今まで、ちあきなおみのChateau Chant 1981というアルバムを聞いていた。波の音、かもめの声、風の音、酒の匂い、時間。それが真っ暗な部屋の中でフラッシュバックする。それは夢のように幻想的な風景だ。ちなみに、このアルバムには演歌はない。すばらしいアルバム。失礼ながら、ちあきなおみがこれほどまでに凄い歌手だとは知らなかった。
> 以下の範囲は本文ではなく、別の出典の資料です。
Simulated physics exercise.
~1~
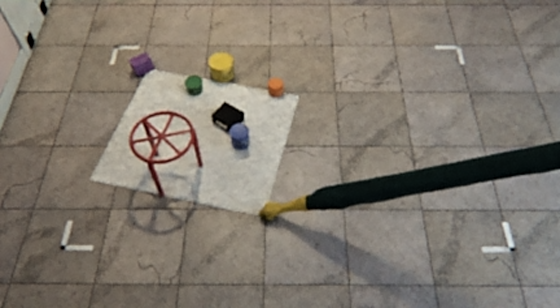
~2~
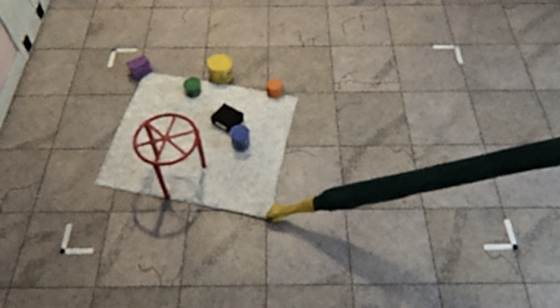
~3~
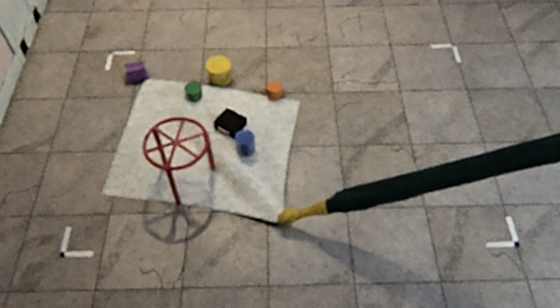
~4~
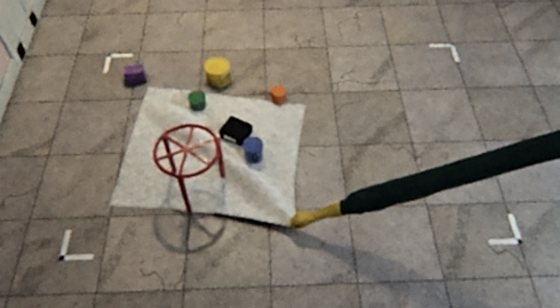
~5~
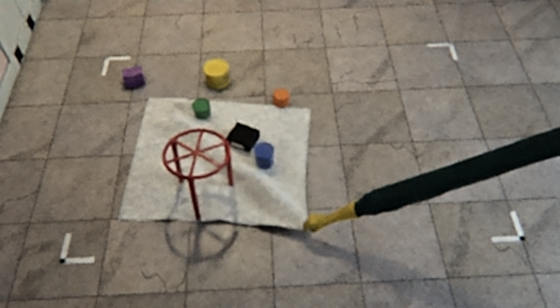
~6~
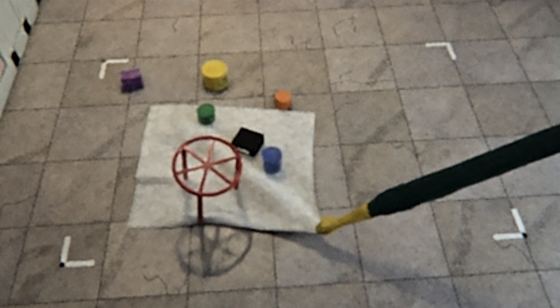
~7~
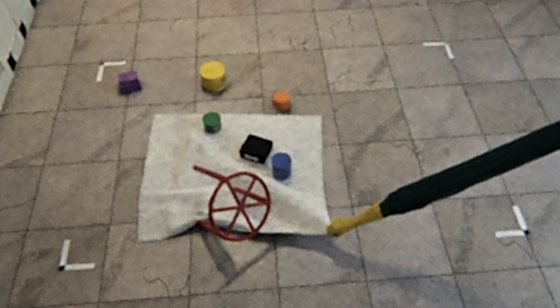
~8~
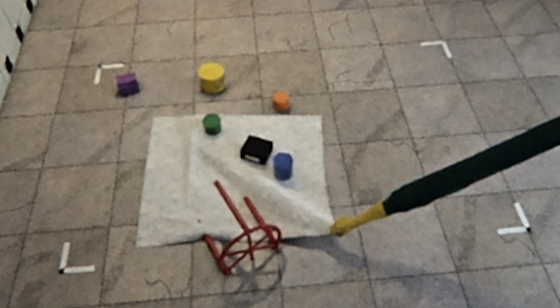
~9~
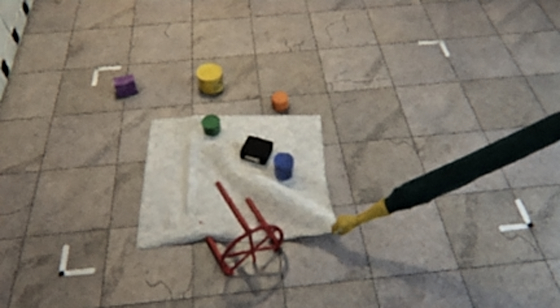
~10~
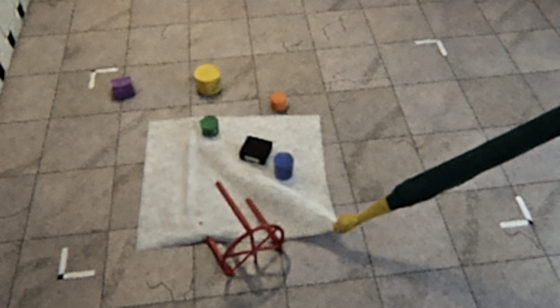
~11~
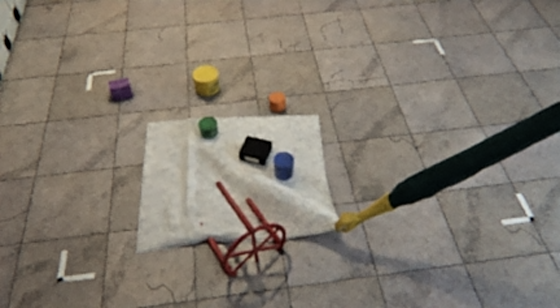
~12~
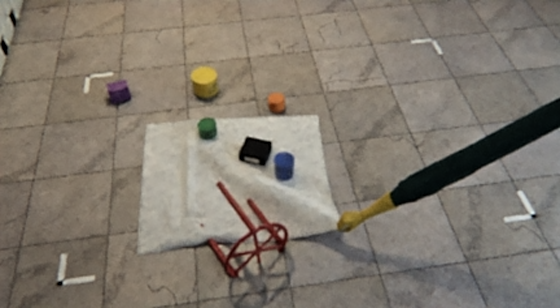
A pale cloth on a tiled floor slides right and toward the viewer beside a yellow-tipped dark pole, carrying a red stool and small green, blue and black objects. The stool tips over and rests on its side at the cloth's near edge as everything stops.
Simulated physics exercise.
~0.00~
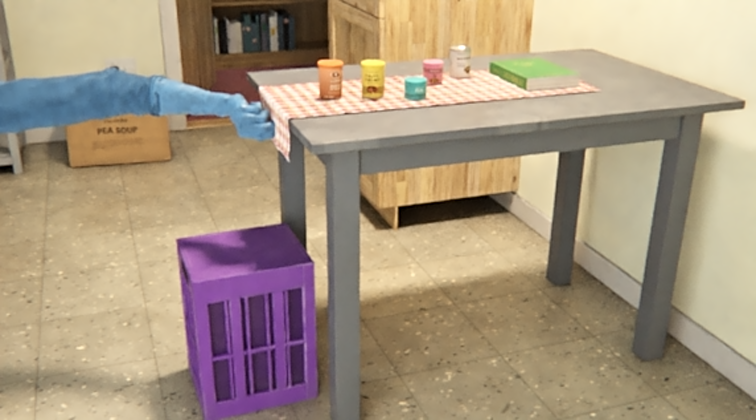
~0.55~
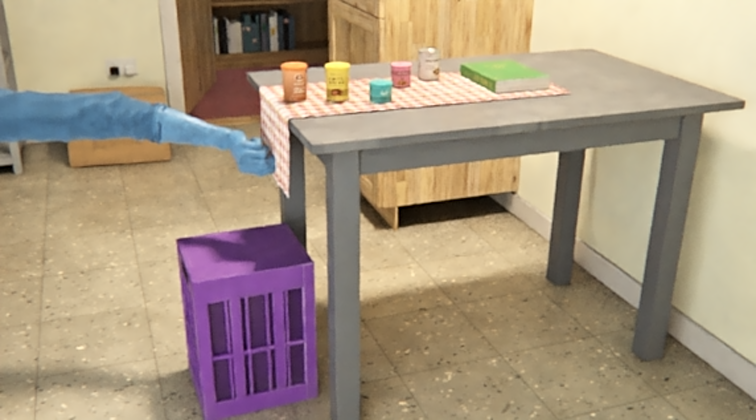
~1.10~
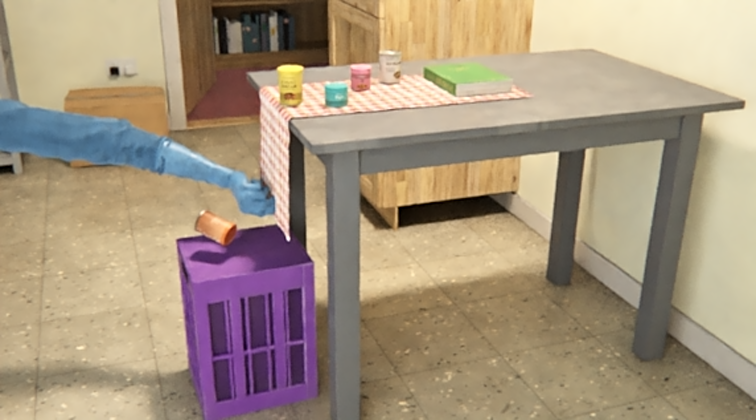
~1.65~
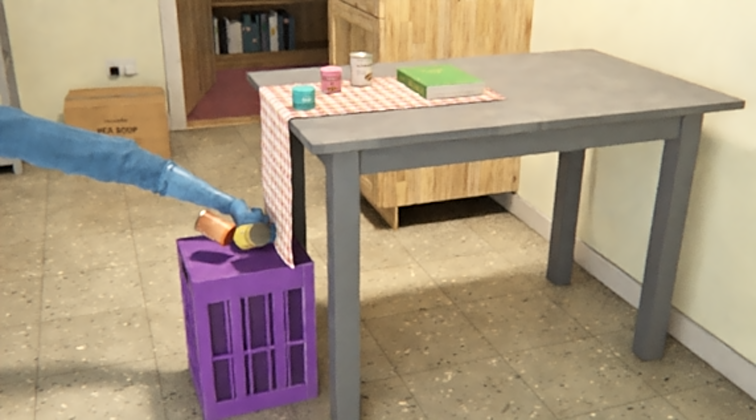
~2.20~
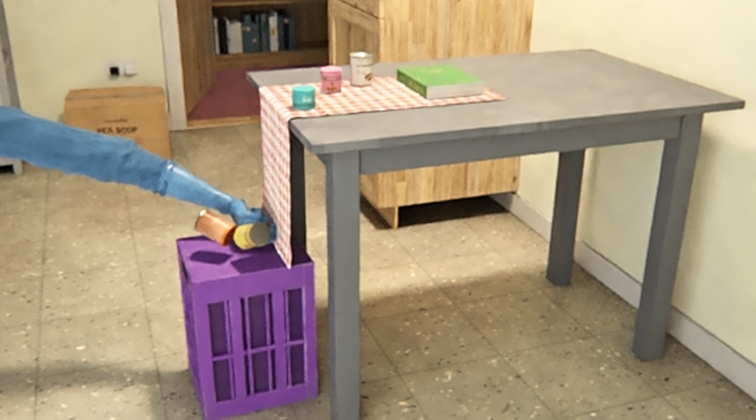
In a room with a speckled tile floor and pale walls, seen from a fixed, slightly raised view, a grey table stands with a purple crate on the floor below its left end. A red and white checked cloth on the table holds an orange can, a yellow can, a turquoise pot, a pink pot, a pale container and a green book. A blue-sleeved, blue-gloved arm draws the cloth leftward and down. The orange can drops onto the crate, then the yellow can follows, both on their sides. The hand stops with the hem at the crate, the other four things still on the table.
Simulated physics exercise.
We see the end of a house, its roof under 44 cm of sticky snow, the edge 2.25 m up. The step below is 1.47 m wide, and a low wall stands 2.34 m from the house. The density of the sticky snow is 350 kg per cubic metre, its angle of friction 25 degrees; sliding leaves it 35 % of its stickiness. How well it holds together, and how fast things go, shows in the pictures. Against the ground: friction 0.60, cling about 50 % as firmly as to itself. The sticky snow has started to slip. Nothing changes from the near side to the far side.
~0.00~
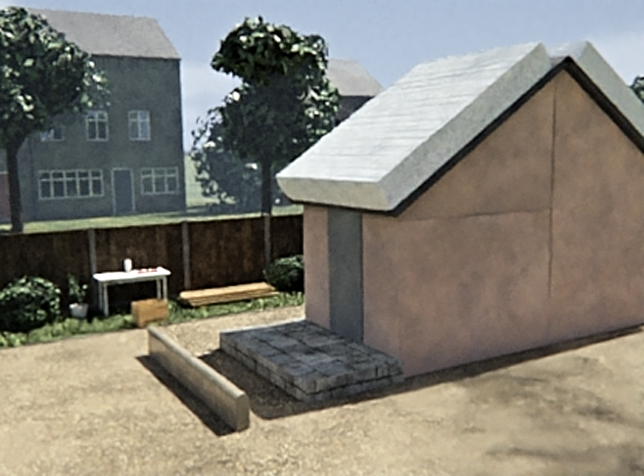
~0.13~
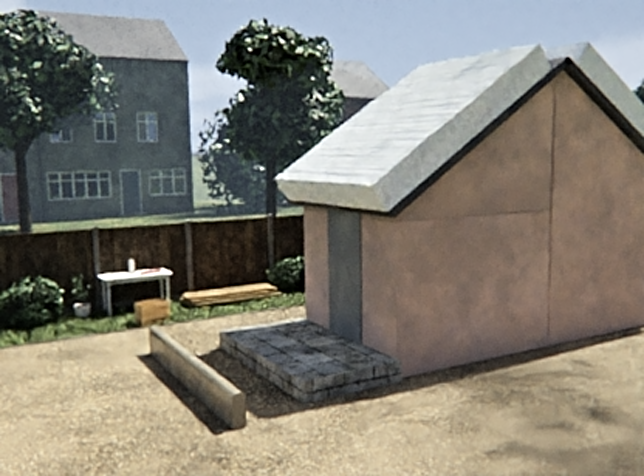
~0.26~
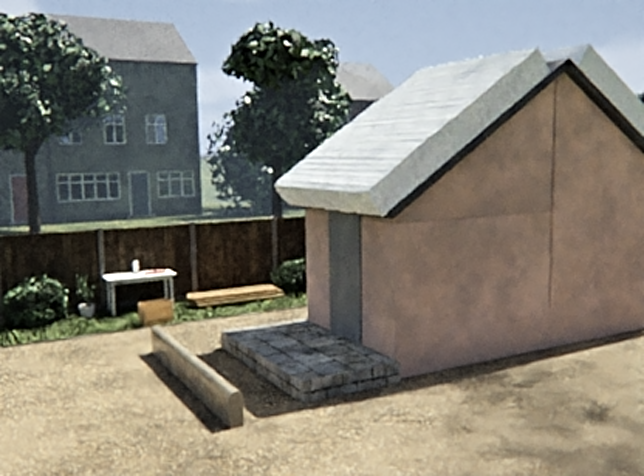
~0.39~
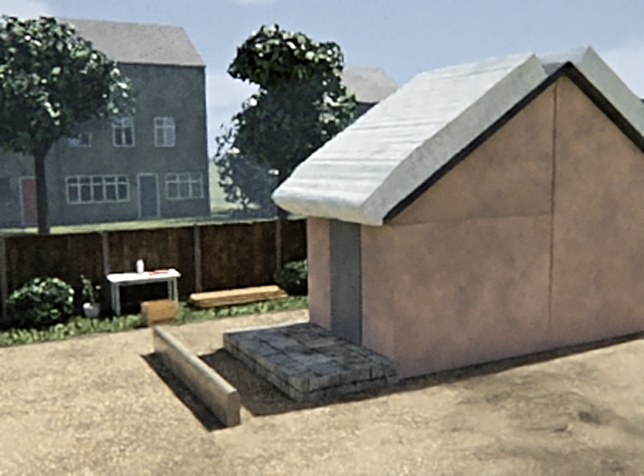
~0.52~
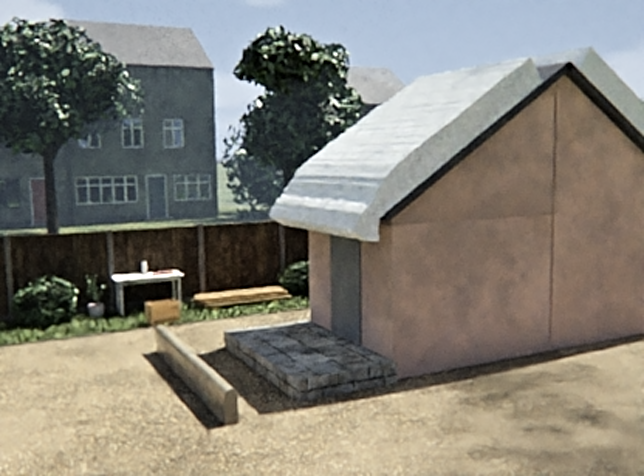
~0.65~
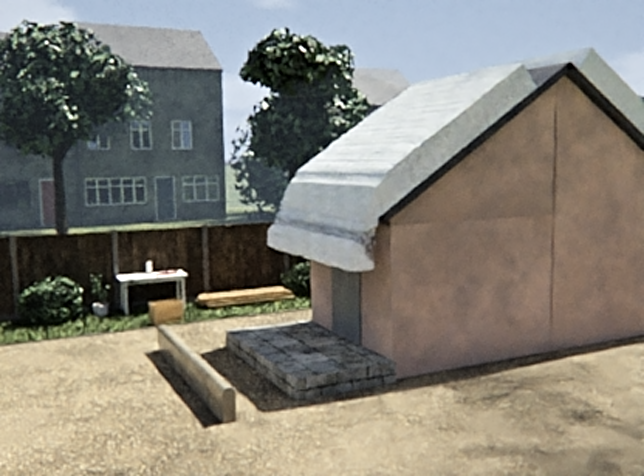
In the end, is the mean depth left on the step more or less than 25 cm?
The mean depth left on the step is more than 25 cm.
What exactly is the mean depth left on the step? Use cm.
About 34 cm.
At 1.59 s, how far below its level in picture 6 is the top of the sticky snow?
Some 1.1 m.
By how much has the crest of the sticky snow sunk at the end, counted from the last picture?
Some 3.5 m.
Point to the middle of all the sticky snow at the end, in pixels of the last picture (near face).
Near (249, 385).
By 1.08 s, 80 % of the snow is still up on the roof and 20 % is falling or down.
By 1.59 s, 47 % of the snow is still up on the roof and 53 % is falling or down.
By 2.09 s, none of the snow is still up on the roof and all is falling or down.
By 2.60 s, none of the snow is still up on the roof and all is falling or down.
By 3.50 s, at the end, none of the snow is still up on the roof and the snow on the step is 34 cm deep on average.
スターのイメージ。それは、ぼくにとっては暗い海の波間で幻想的に瞬く星、夜光虫。

土曜の朝

以前はダイニングにラジオがあったので、土曜の朝は食事をしながらラジオが聞けた。土曜と日曜の朝は、好きな番組があるのだ。数ヶ月前にラジオは仕事場に引っ越した。今は土日もテレビが点いている。ぼくはテレビがとても嫌いだ。あの音を聞くと具合が悪くなる。とにかくうるさい。丸めた新聞紙を頭の中にぐいぐい押し込まれるような感じがする。最近ノイローゼ気味だ。音を聞いただけでいらいらしてくる。すぐに治ると思っていたのだが、今度はなかなか元に戻らない。病気だろうか。困ったものだ。ラジオの音はなんともないのに。